V. Non-availability of adequate and reliable secondary data.

VI. Frequent changes in the boundaries of States, districts, parliamentary/Assembly constituencies.

VII. The danger of bias.

VIII. The culture of intolerance

In the above context, it would also be necessary to bring into sharp focus the fact that the study of Punjab politics had attracted wide attention from Indian and foreign scholars during the period of militancy. But the post-militancy politics of the State has remained relatively neglected despite the fact that it merited their serious attention on account of the damage caused to the economy of the State by the politics of competitive populism. Bhupinder Singh’s study fills a part of that gap. It not only provides the historical, physical, demographic, social and economic background of Punjab politics but has also analysed the factors and forces that contributed to the rise and demise of militancy in the State.

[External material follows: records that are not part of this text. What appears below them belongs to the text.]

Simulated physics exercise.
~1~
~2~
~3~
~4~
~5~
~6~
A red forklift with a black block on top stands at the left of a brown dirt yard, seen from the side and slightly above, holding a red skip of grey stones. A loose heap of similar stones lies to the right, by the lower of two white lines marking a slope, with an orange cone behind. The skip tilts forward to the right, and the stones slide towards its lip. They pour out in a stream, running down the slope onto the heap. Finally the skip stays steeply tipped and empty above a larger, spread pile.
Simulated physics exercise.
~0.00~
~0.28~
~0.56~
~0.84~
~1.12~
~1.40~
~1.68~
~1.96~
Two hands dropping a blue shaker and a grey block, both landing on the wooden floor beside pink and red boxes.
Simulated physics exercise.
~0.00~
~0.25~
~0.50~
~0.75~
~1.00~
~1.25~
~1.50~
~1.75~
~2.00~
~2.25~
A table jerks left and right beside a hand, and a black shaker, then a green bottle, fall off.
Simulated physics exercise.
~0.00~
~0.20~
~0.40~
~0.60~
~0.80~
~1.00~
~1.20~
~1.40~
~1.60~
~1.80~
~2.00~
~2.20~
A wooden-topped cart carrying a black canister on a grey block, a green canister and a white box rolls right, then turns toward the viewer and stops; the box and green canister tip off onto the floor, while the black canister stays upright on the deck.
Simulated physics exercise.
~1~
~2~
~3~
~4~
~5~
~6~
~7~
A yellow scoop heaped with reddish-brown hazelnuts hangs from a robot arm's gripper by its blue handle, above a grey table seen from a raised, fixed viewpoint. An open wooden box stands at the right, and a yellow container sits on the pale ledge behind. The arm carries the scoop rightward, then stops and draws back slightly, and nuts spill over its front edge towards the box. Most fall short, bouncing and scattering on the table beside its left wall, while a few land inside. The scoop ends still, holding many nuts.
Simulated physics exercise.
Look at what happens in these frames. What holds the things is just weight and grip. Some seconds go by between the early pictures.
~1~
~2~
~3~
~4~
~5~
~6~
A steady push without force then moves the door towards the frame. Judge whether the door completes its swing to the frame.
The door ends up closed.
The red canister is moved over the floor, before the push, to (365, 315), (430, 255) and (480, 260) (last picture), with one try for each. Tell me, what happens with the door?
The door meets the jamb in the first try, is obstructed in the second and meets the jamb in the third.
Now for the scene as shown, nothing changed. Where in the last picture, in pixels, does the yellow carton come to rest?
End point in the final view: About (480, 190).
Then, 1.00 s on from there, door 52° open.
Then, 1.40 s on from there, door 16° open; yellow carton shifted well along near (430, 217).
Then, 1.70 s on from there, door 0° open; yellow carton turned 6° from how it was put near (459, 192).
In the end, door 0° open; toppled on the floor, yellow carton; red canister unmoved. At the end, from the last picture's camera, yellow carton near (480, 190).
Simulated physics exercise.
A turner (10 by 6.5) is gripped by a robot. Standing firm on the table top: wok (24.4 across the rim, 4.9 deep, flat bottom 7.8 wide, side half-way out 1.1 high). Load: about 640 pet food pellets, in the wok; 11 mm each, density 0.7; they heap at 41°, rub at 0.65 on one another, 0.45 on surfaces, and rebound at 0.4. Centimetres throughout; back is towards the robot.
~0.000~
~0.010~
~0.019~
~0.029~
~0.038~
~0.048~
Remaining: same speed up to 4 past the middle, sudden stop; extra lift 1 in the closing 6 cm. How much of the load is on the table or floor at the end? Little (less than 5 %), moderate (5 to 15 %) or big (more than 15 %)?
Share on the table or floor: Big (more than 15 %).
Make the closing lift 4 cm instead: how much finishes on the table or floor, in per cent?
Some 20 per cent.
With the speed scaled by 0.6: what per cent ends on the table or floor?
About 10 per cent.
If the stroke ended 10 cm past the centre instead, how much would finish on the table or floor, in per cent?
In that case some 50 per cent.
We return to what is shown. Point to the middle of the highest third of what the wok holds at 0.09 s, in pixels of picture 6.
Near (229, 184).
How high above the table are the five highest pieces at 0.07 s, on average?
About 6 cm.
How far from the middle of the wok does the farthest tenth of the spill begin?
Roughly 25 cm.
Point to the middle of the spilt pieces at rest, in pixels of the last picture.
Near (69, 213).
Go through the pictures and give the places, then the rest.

The post-militancy politics too has been examined by the author in a meticulous manner. He has also competently explained the emergence of the phenomenon of the accommodation model of politics in Punjab in 1967 and its subsequent revival in 1997 through the formation of coalition governments. The author has further analysed how it has graduated from the era of unstable coalitions to that of stable coalitions. The scholarly Foreword by Prof R.S. Yadav of Kurukshetra University has provided the needed theoretical perspective to this study. Last but not the least, it contains as many as seven appendices which provide useful insight into the nightmare of militancy in the State.

But the quality of the work would have been further enhanced if the author had given lesser space to the dynamics of electoral politics and dwelt more on the economic crisis that has engulfed Punjab. Nevertheless, the book is a welcome addition to the studies on Punjab politics and hence merits attention of the political leaders, administrators and scholars from Punjab and other States of the Indian Union. The author and the publisher need to be congratulated for the publication of this scholarly work.

Prof Ranbir Singh is a Consultant, Haryana Institute of Rural Development, Nilokheri.